Si aplicásemos una lectura estricta del actual Código Penal en su artículo 510 a tales actuaciones del pasado, todo lo anterior sería delito de odio, aunque la figura jurídica de agraviado por motivos lingüísticos no está explícitamente regulada. Sí lo está la pertenencia a un grupo que puede, en teoría, abarcar un grupo lingüístico. Pero no nos engañemos, recientemente, en 2012, la RFEF había previsto sanciones para los jugadores de fútbol que se dirigiesen en euskera o catalán a los árbitros para evitar insultos en esas lenguas, decían ellos. Pero lo peor de todo es que también les fue vetado hablar entre sí en euskera a los jugadores. Esto sí es de traca en el siglo XXI. Además es digna de mención la multa de 4.600 euros al conductor de Álava en 2010 por hacer anotaciones en euskera en su tacógrafo. O sea, a pesar de que la Carta Magna recoge el derecho a usar lenguas autóctonas, el Código Penal no impone sanción concreta para los que cercenan derechos lingüísticos de minorías. Este limbo jurídico es el caldo de cultivo que aprovechan agitadores y manipuladores natos y políticos del PP, Ciudadanos o PSOE para insinuar que el empleo de determinadas lenguas está vinculado a determinadas ideologías, a la banda terrorista ETA o a ideologías totalitarias. El relato a día de hoy es criminalizador de determinadas corrientes de pensamiento.

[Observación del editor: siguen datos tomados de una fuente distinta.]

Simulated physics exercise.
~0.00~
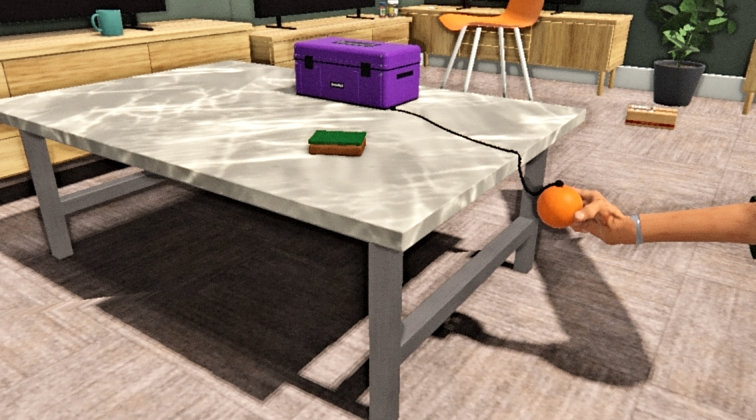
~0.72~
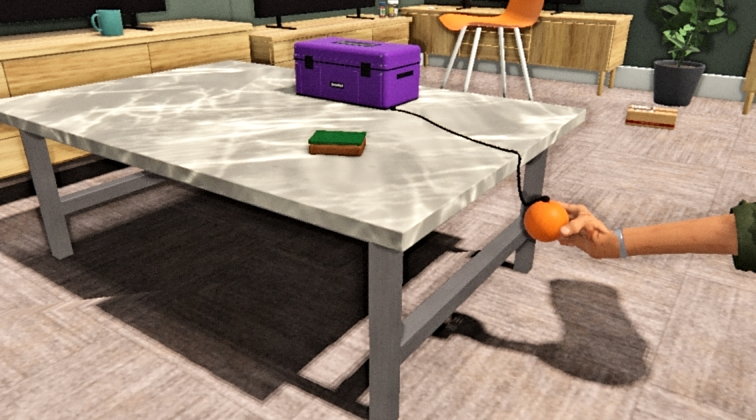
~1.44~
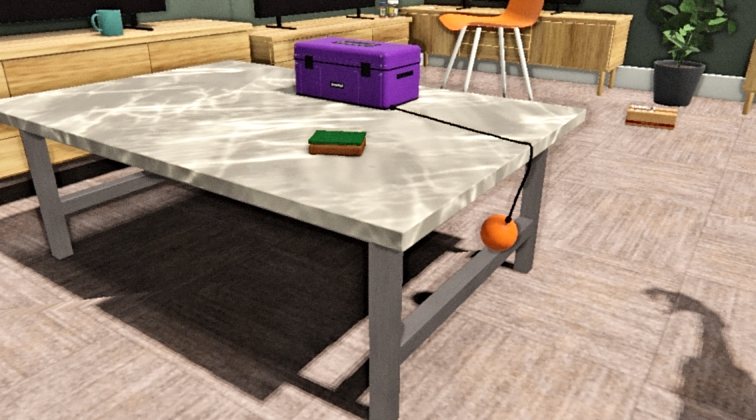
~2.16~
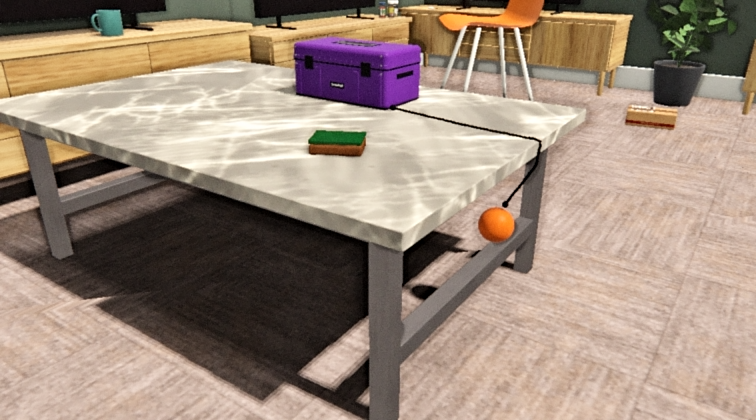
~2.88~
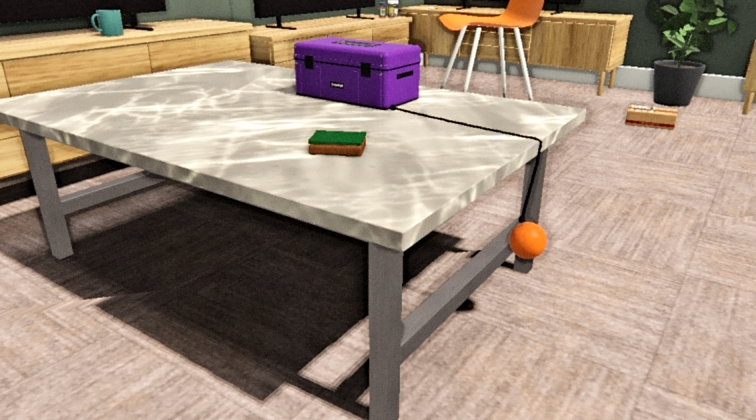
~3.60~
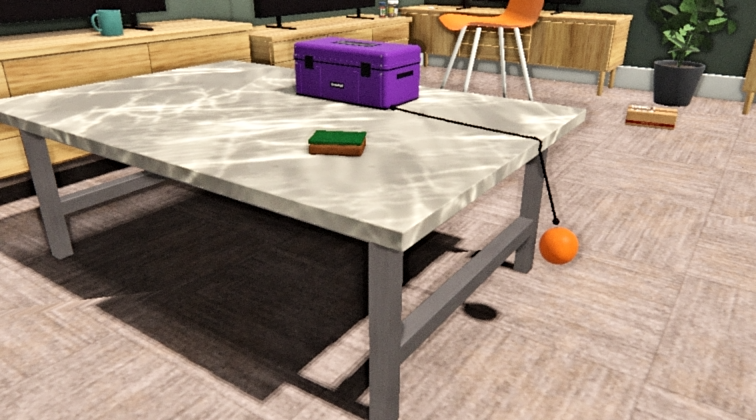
An orange tied to a black shoelace was held beside a table by a hand, which let go and drew back, and the orange swung left under the edge, then back right, ending up dangling above the floor while the purple toolbox and sponge stayed put.
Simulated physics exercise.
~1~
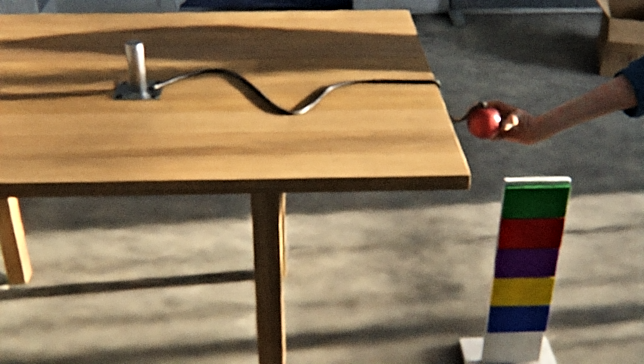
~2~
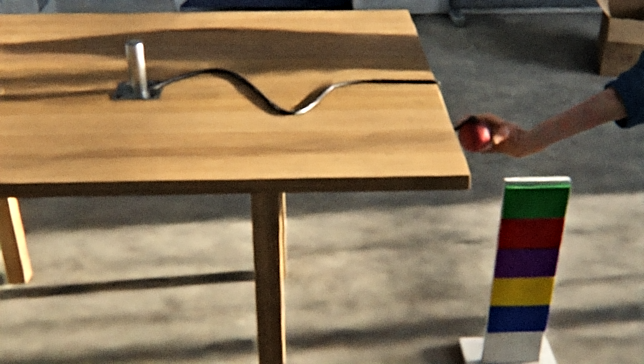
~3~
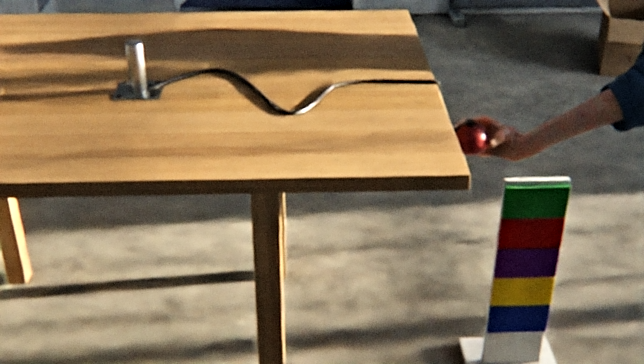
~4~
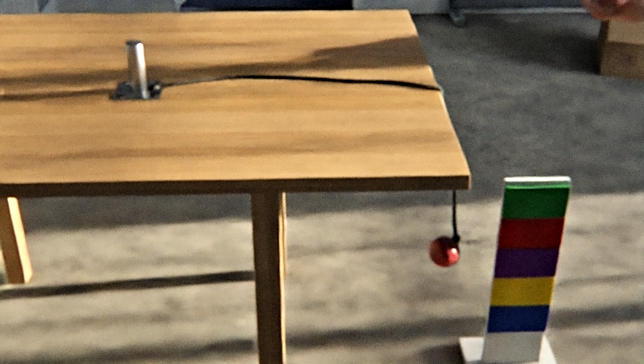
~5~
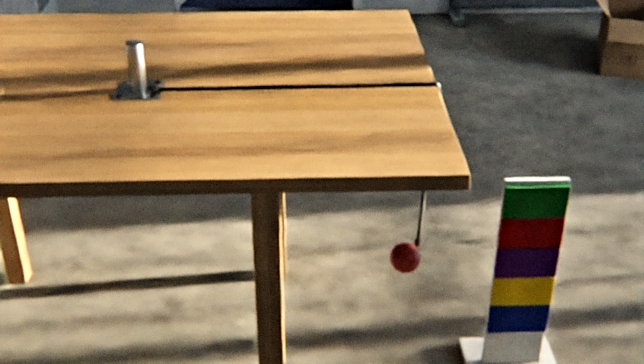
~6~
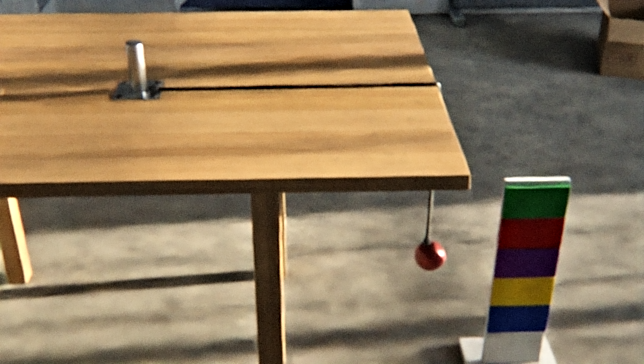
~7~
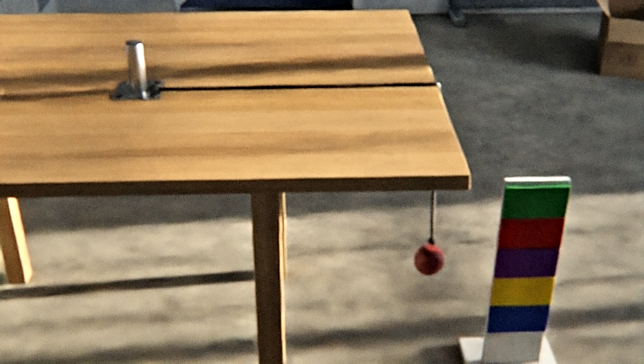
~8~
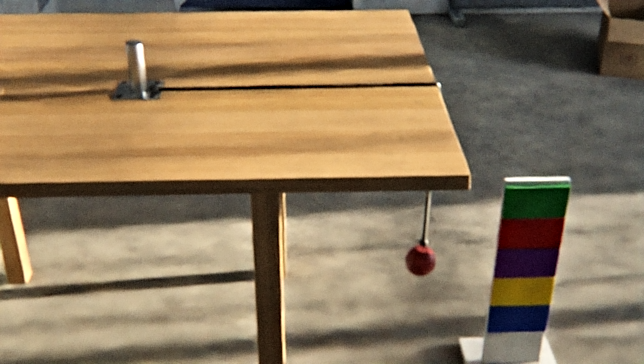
At a wooden table beside a board of coloured bands, a hand held a red apple on a slack dark lead past the right edge, then let go and drew back; the apple dropped, swung a little, and ended up hanging level with the purple band.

Son ellos los que preparan el caldo de cultivo del siguiente conflicto en el cual ellos y sus compinches obtendrán pingües beneficios. Luchar por el relato es puro marketing para lograr cotas de mercado de determinados productos. No hay más que ver la venta de armas del Sr. Trump en su primer viaje a Arabia Saudí, a cuyos dignatarios ha invitado a unirse a la guerra contra el terrorismo. Sin despeinarse, ha añadido que la paz es posible en Oriente Medio. ¿Con armas por valor de 400.000 millones de dólares? ¿Dónde quedan Yemen y Guantánamo? En el limbo porque, a día de hoy, solo están disponibles los relatos de los vencedores.